Nella genealogia di Gesù, per Francesco, “appare la verità della vita umana che passa da una generazione all’altra consegnando tre cose: un nome che racchiude un’identità e una missione uniche; l’appartenenza a una famiglia e a un popolo; e infine l’adesione di fede al Dio d’Israele”.

“I Vangeli dell’infanzia raccontano il concepimento verginale di Gesù e la sua nascita dal grembo di Maria”, ha ricordato il Papa: “richiamano le profezie messianiche che in lui si compiono e parlano della paternità legale di Giuseppe, che innesta il Figlio di Dio sul tronco della dinastia davidica. Ci è presentato Gesù neonato, bambino e adolescente, sottomesso ai suoi genitori e, nello stesso tempo, consapevole di essere tutto dedito al Padre e al suo Regno”. “La differenza tra i due evangelisti – ha osservato – è che mentre Luca racconta gli eventi con gli occhi di Maria, Matteo lo fa con quelli di Giuseppe, insistendo su una paternità così inedita. Matteo apre il suo Vangelo e l’intero canone neotestamentario con la genealogia di Gesù Cristo figlio di Davide, figlio di Abramo. Si tratta di una lista di nomi già presente nelle Scritture ebraiche, per mostrare la verità della storia e la verità della vita umana”.

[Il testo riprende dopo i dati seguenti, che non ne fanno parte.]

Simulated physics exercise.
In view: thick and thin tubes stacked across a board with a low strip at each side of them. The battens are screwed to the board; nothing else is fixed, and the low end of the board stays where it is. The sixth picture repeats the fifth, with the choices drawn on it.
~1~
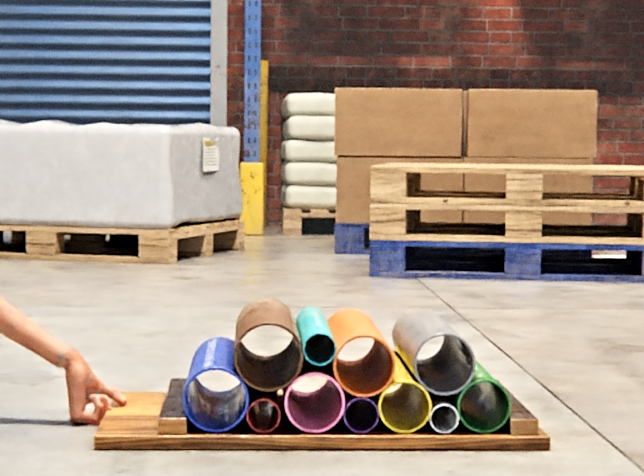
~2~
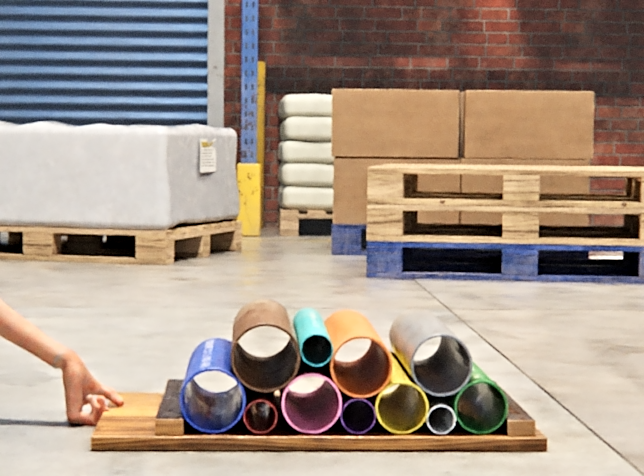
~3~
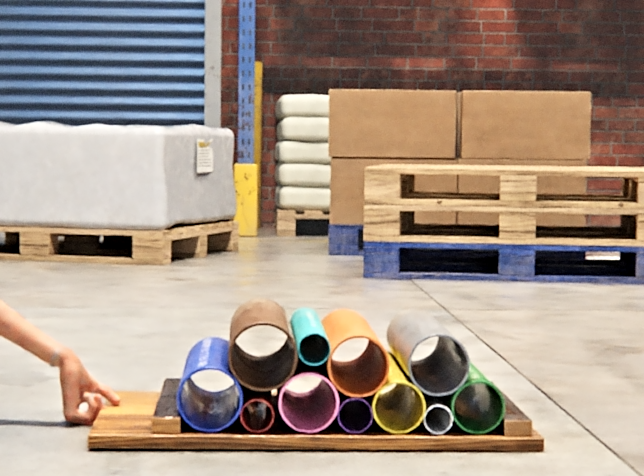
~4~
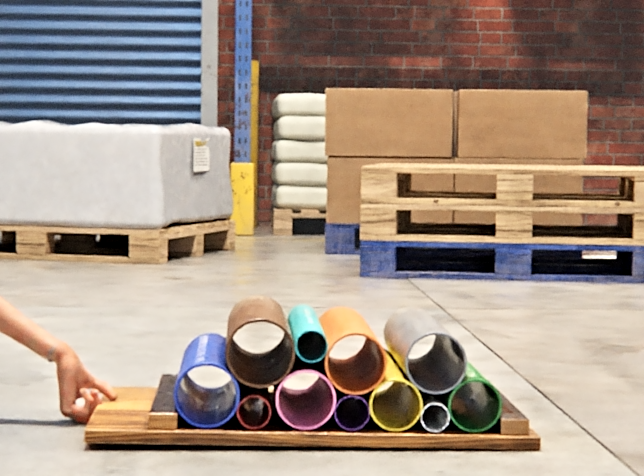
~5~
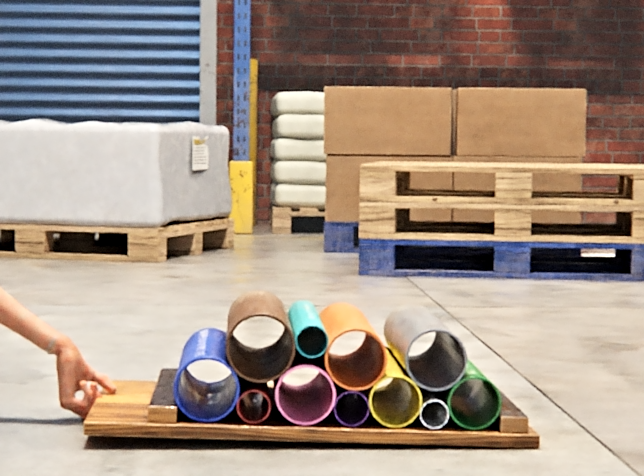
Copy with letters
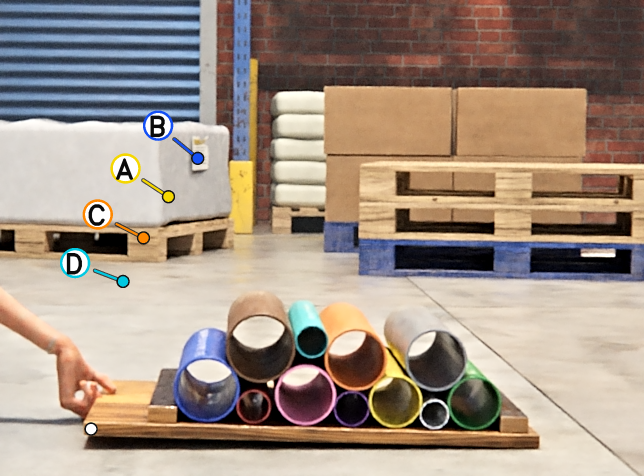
The clip shows colorful thick and thin tubes stacked on a wooden board on a warehouse floor, with a hand at its left end; the view drifts slightly, then the hand raises that end a little.
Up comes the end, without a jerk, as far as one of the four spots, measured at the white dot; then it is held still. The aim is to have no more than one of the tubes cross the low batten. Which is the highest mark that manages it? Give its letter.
The last mark within the limit is A.
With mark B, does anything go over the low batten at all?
Yes, at B.
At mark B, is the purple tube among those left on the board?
Yes, with B.
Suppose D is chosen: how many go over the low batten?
At D the number is none.
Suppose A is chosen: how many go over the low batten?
With A, none.
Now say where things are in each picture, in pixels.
In the first frame, yellow tube (405, 406); white tube (444, 418); green tube (484, 406).
In the second frame, green tube (481, 407); brown tube (266, 357).
In the third frame, board (312, 411); blue tube (210, 399); red tube (257, 416); purple tube (355, 416).
In the fourth frame, board (308, 408); blue tube (207, 396); red tube (254, 412).
In the fifth frame, board (308, 404); blue tube (206, 389); red tube (254, 406).
On the marked copy, A at (168, 197); B at (198, 158); C at (144, 238); D at (123, 281); the white dot at (91, 429).
Taking A. A third of the way, board at 19°.
Two thirds of the way, board at 33°.
When it is over, board at 33°, none over the low batten.
As for the rest, B two over the low batten (orange, grey); C none over the low batten; D none over the low batten.
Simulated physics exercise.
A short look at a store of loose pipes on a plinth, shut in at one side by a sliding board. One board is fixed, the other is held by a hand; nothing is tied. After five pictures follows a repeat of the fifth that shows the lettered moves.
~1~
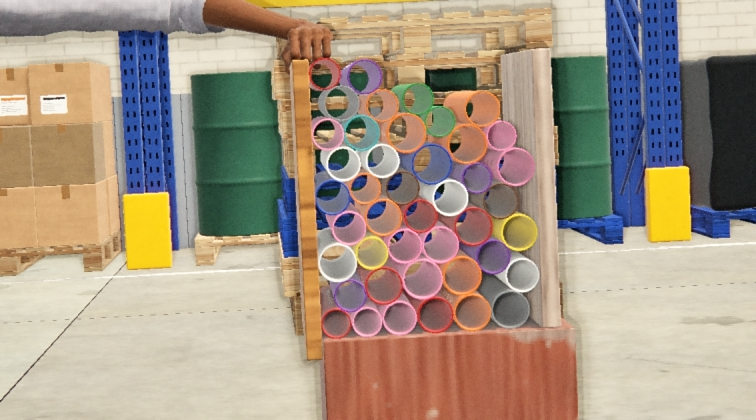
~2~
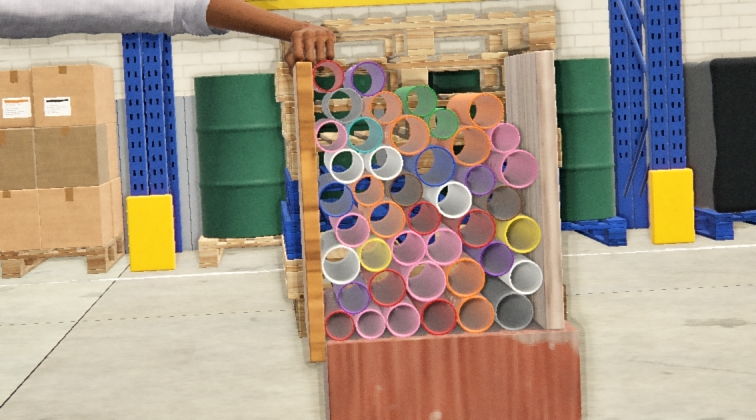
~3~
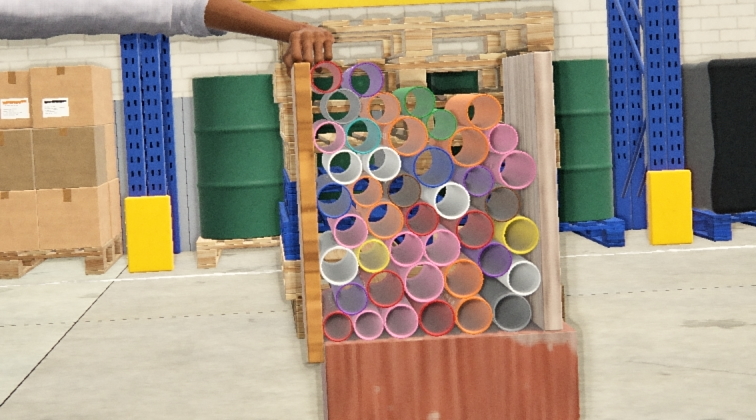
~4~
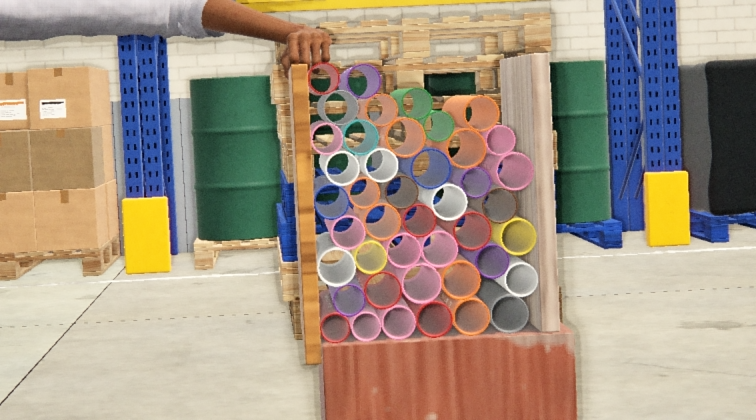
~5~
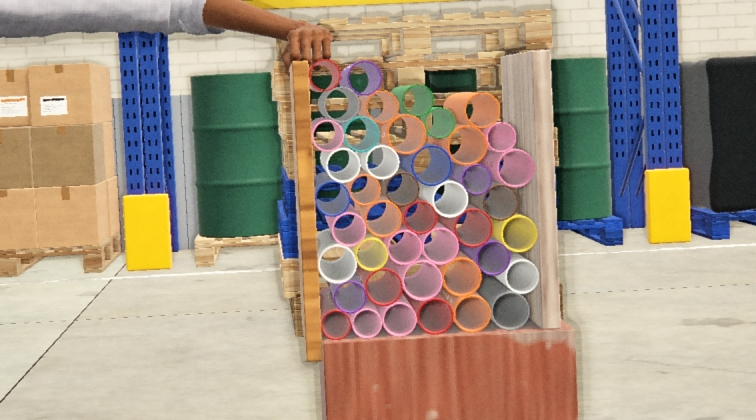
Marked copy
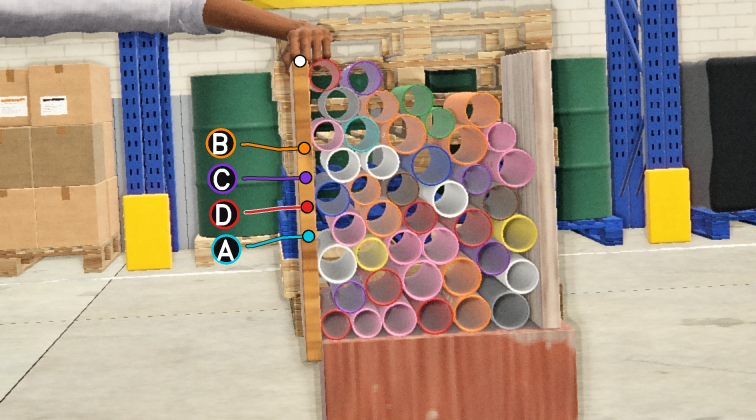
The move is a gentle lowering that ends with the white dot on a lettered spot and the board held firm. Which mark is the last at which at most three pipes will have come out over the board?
The lowest mark that will do is B.
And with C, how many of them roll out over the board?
It comes to four.
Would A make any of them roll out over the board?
Yes.
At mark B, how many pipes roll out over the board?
It comes to one.
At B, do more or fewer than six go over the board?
Fewer than six.
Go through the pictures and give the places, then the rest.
In the first frame, a turquoise pipe (361, 133); a grey pipe (341, 103); a red pipe (325, 74).
In the second frame, a red pipe (328, 76); side board (308, 203).
In the third frame, a red pipe (338, 327); a grey pipe (512, 313).
In the fourth frame, a yellow pipe (371, 258); a pink pipe (439, 250).
In the fifth frame, a red pipe (473, 228); a brown pipe (501, 202); a turquoise pipe (361, 134).
On the marked copy, A at (309, 236); B at (304, 148); C at (306, 178); D at (307, 207); the white dot at (300, 61).
With B. Early on, top of the board (310, 104).
Further on, top of the board (312, 148).
At the end, top of the board (312, 148), one out over the board.
As for the rest, A more than three out over the board; C four out over the board; D four out over the board.
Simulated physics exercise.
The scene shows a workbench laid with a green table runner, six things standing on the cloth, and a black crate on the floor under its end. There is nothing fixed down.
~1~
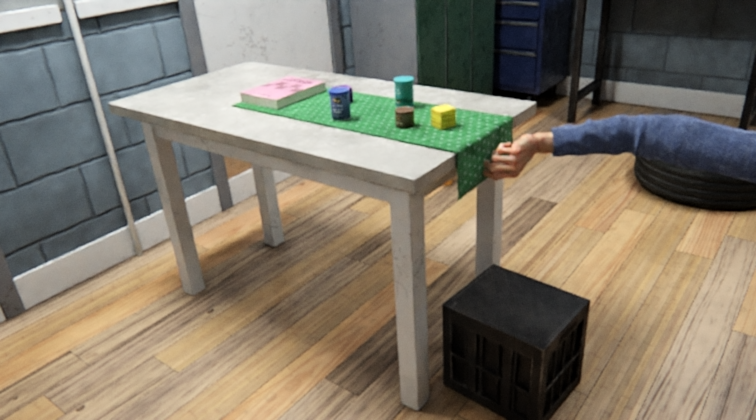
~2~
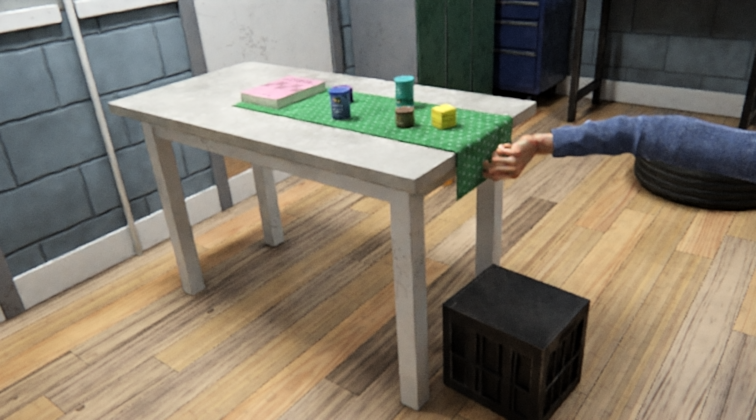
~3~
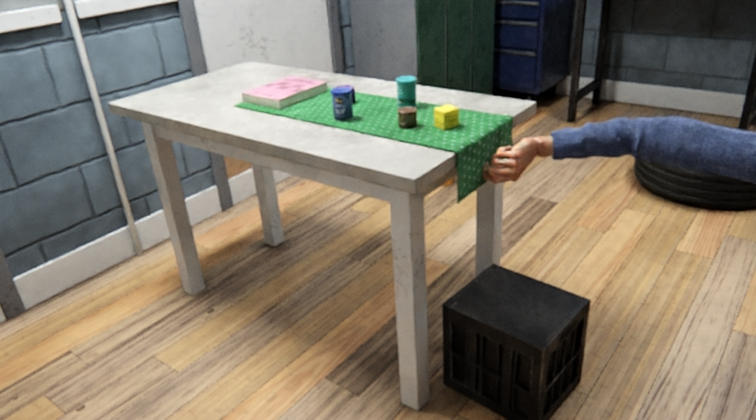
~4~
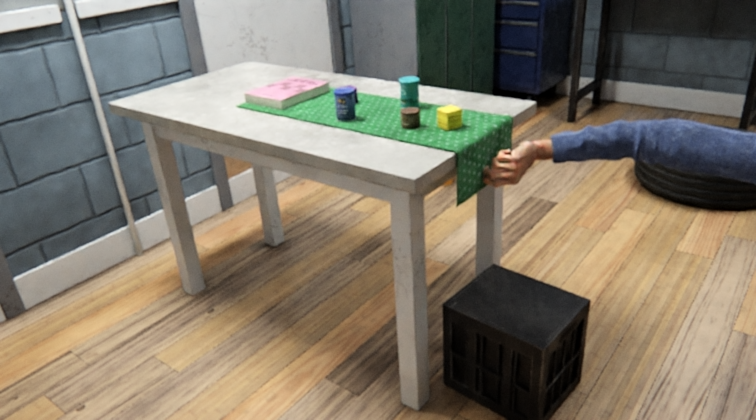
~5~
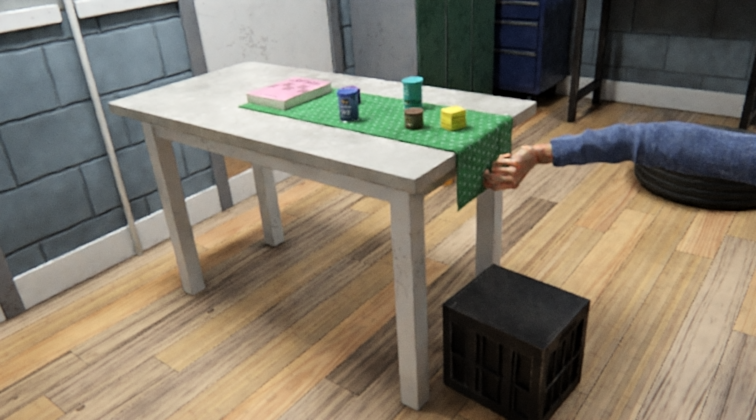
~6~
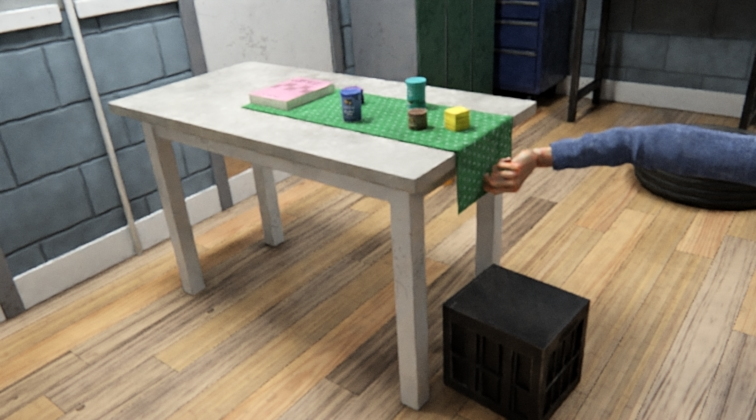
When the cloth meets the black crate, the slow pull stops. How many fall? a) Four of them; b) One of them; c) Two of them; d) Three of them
d.
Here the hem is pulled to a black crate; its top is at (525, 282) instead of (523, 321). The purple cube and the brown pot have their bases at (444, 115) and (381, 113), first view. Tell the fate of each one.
The purple cube is lost; the brown pot stays aboard.
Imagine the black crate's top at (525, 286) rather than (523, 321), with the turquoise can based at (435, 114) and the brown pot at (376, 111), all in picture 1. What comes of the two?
The turquoise can comes down; the brown pot holds on.
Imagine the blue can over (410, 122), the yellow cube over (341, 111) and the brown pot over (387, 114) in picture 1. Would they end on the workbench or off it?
Result - blue can: Down; yellow cube: Still up; brown pot: Down.
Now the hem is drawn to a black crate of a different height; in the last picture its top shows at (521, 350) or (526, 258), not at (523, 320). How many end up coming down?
Result: 4; 1.
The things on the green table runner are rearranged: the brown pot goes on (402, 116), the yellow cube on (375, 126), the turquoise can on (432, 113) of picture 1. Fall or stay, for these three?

“Gesù è figlio di Davide, innestato da Giuseppe in quella dinastia e destinato ad essere il Messia d’Israele, ma è anche figlio di Abramo e di donne straniere, destinato quindi ad essere la luce delle genti”,

ha detto Francesco. “Nessuno si dà la vita da se stesso, ma la riceve in dono dagli altri”, ha commentato. “Diversamente però dalle genealogie dell’Antico Testamento, dove appaiono solo nomi maschili, perché in Israele è il padre a imporre il nome al figlio, nella lista di Matteo tra gli antenati di Gesù compaiono anche le donne”, ha sottolineato il Papa: “Ne troviamo cinque: Tamar, la nuora di Giuda che, rimasta vedova, si finge prostituta per assicurare una discendenza a suo marito; Racab, la prostituta di Gerico che permette agli esploratori ebrei di entrare nella terra promessa e conquistarla; Rut, la moabita che, nel libro omonimo, resta fedele alla suocera, se ne prende cura e diventerà la bisnonna del re Davide; Betsabea, con cui Davide commette adulterio e, dopo aver fatto uccidere il marito, genera Salomone; e infine Maria di Nazaret, sposa di Giuseppe, della casa di Davide: da lei nasce il Messia, Gesù”. “Le prime quattro donne sono accomunate non dal fatto di essere peccatrici, come a volte si dice, ma di essere straniere rispetto al popolo d’Israele”, ha puntualizzato Francesco: “Ciò che Matteo fa emergere è che, come ha scritto Benedetto XVI, ‘per il loro tramite entra nella genealogia di Gesù il mondo delle genti – si rende visibile la sua missione verso ebrei e pagani’”. “Mentre le quattro donne precedenti sono menzionate accanto all’uomo che è nato da loro o a colui che l’ha generato, Maria, invece, acquista particolare risalto”, ha concluso il Papa: “Segna un nuovo inizio, è lei stessa un nuovo inizio, perché nella sua vicenda non è più la creatura umana protagonista della generazione, ma Dio stesso”.